Ucraina, diplomazia russa si dissocia da Putin
Sulla stampa, all’inizio del quarto mese di guerra, oltre alla cronaca del conflitto che non diminuisce di intensità nelle zone ancora sotto assedio russo, tengono banco le prime, evidenti, crepe nel sistema di potere russo.
Mentre a Kiev veniva condannato all’ergastolo per crimini di guerra il sergente russo Vadim Shishimarin, reo di aver ucciso un uomo di 62 anni, civile e disarmato, il consigliere presso la missione russa alle Nazioni Unite a Ginevra, Boris Bondarev, ha lasciato il suo incarico e la diplomazia, criticando le azioni di Mosca in Ucraina. “Non mi sono mai vergognato così tanto del mio Paese come il 24 febbraio scorso”, ha spiegato Bondarev. Il consigliere d’ambasciata ha definito le azioni del Cremlino “un crimine contro il popolo ucraino e forse il più grave mai commesso verso quello russo”. Ha poi definito il ministro degli Esteri, Serghei Lavrov, “un eccellente esempio del degrado del sistema” e ha invitato altri diplomatici russi alle Nazioni Unite e in tutto il mondo a dimettersi.
Dopo i militari che rifiutano di eseguire gli ordini, ora anche la classe dirigente comincia a disertare, segno che la vergogna per l’opzione di Putin di invadere l’Ucraina sta montando e la coscienza del popolo russo comincia a comprendere il vero obiettivo dell’azione militare.
Nel frattempo, altri marchi famosi, come Starbucks, lasciano la Russia; il colosso americano chiude oltre 150 punti vendita e segue le orme di Mc Donald’s che ha voluto così manifestare platealmente la propria protesta contro l’azione illegittima di Mosca.
Zelensky chiede che vengano liberati corridoi per far partire le navi container ferme ormai da settimane nei porti ucraini, col rischio che i prodotti deperiscano e si generi una carestia globale, soprattutto in Africa e altre zone del terzo mondo.
L’UE è ancora alle prese con le perplessità di alcuni Paesi circa l’efficacia di ulteriori pacchetti di sanzioni contro la Russia, visto che anche Putin si è reso esplicitamente conto che gli effetti più negativi delle sanzioni stanno avendo negative ripercussioni innanzitutto sui Paesi europei, mentre – sempre a detta di Putin – la Russia starebbe resistendo discretamente all’embargo internazionale.

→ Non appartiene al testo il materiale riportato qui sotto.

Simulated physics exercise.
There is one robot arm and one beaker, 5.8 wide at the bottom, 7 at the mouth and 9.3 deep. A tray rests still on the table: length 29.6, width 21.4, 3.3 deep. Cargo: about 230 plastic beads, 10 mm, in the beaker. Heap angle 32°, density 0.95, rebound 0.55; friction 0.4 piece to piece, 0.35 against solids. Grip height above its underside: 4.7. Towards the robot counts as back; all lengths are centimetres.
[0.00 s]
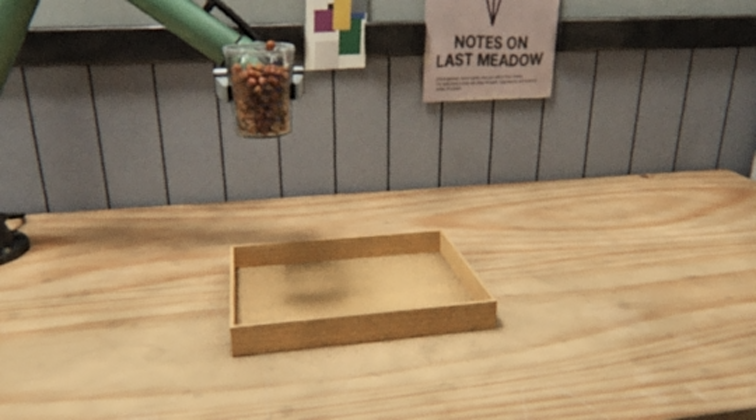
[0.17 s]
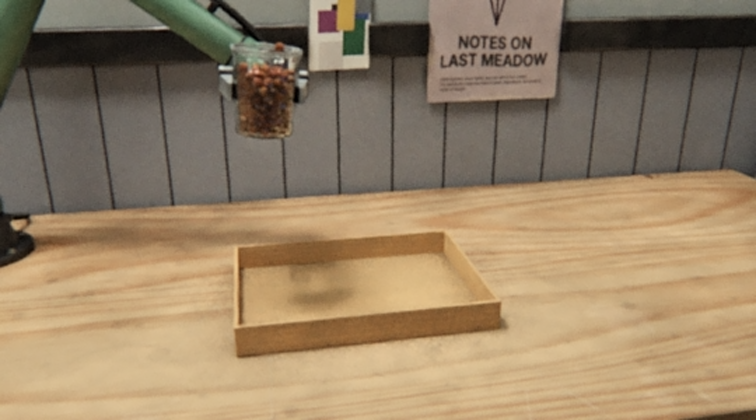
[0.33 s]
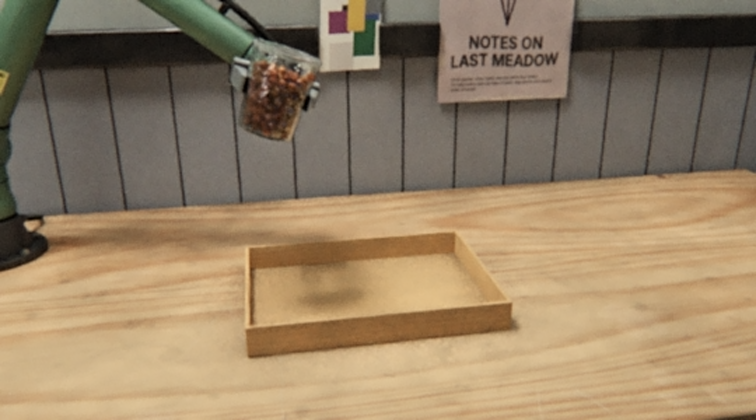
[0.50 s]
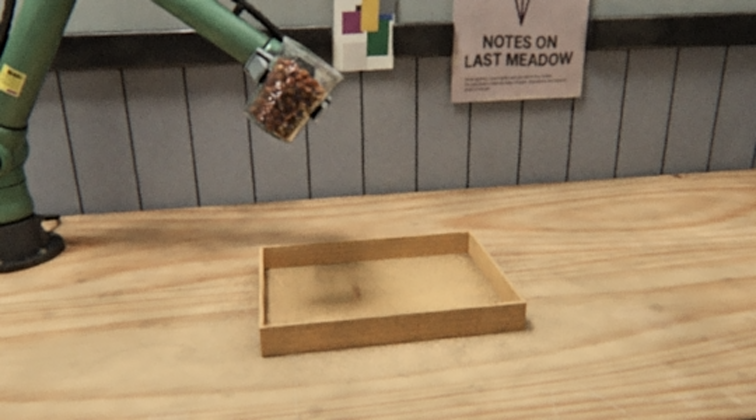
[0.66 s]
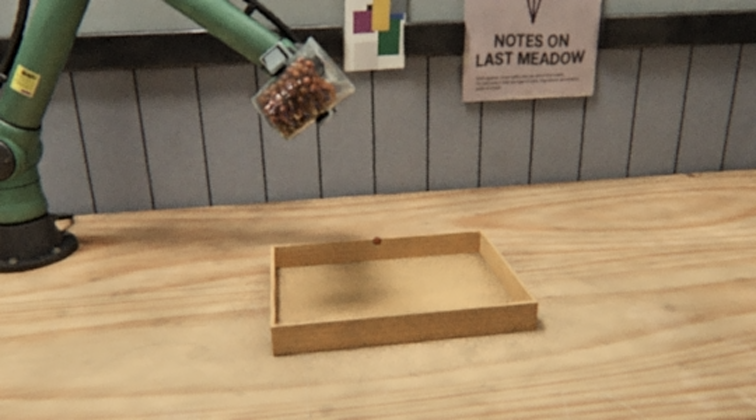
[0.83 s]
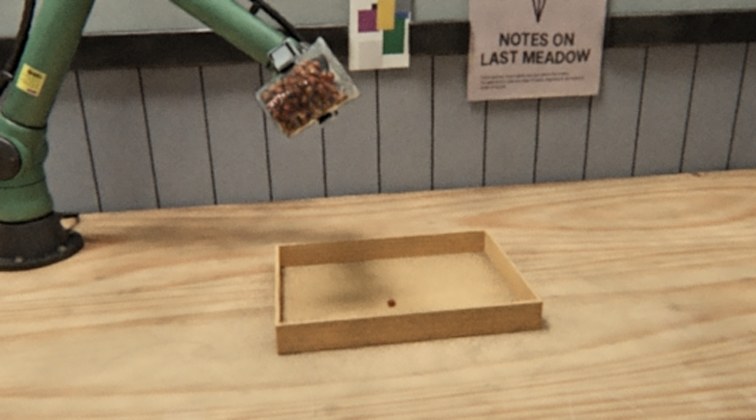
Green robot arm tilting a clear beaker of reddish-brown beads steadily toward the right above a shallow tray on a wooden table.
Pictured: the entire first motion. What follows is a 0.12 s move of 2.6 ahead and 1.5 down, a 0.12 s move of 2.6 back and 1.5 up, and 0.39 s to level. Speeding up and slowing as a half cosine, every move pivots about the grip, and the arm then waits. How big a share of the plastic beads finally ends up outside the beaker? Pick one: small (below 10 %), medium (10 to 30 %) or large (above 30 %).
Small.
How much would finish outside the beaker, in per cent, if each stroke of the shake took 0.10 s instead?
It would come to roughly 5 %.
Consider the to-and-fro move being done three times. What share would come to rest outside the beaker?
It would come to around 0 %.
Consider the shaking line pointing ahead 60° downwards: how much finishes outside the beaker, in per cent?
Roughly 0 per cent.
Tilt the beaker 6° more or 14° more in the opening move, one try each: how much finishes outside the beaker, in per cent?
About 5 and 10 per cent.
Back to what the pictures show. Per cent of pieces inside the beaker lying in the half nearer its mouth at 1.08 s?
Some 45 percent is in that half.
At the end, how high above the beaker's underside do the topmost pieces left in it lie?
Around 9.0 cm above the underside.
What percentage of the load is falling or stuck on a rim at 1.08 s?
0 per cent.
By 1.08 s, tilted 57° forward, highest piece 29 above the table; 230 in the beaker, 1 in the tray, 1 in flight or on a rim.
By 1.33 s, tilted 13° forward, highest piece 31 above the table; 227 in the beaker, 5 in the tray.
By 1.66 s, level, highest piece 31 above the table; 227 in the beaker, 5 in the tray.
By 2.71 s, level, highest piece 31 above the table; 227 in the beaker, 5 in the tray.
Final count, 227 in the beaker, 5 in the tray. That is 2 % outside the beaker.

Per la prima volta prende forma ufficiale la notizia di qualche giorno fa, secondo la quale il governo russo starebbe analizzando una proposta formulata dall’Italia contenente un’ipotesi di soluzione diplomatica per giungere rapidamente al cessate il fuoco.
Il Cremlino, infatti, ha fatto sapere che ha preso in considerazione la proposta e la sta studiando; solo dopo una attenta lettura i vertici di Mosca diranno quanto sia percorribile il piano Italia per la pace. Chiaramente il piano dovrà essere accolto anche da Zelensky, ma probabilmente solo in un secondo momento.
Sullo sfondo del conflitto che anche in queste ore sta registrando bombardamenti nelle zone del Donbass, il rischio di una escalation arriva da oltreoceano, con Biden che sta ipotizzando di inviare militari a difesa della propria ambasciata a Kiev; una simile mossa sancirebbe di fatto l’entrata in guerra dell’Occidente contro la Russia, smentendo le parole stesse di Biden secondo cuinessun uomo americano sarebbe mai sbarcato sulle zone di guerra. Contestualmente, un’uscita forse non felicissima di Biden sul rischio che la Cina possa invadere Taiwan per ragioni “simili” a quelle russe, ha suscitato l’immediata dura reazione di Pechino che ha consigliato agli Usa, senza troppi giri di parole, di pensare ai fatti propri.
Inevitabilmente, il protrarsi della guerra in Ucraina per così tanto tempo mette a rischio gli equilibri e i rapporti di forza tra le diverse potenze del pianeta, sapendo tutti che finito il conflitto in corso, “nulla sarà più come prima”. Anche per questo, per evitare ulteriori escalation, è fondamentale che la guerra finisca il prima possibile. Speriamo nel “miracolo italiano”.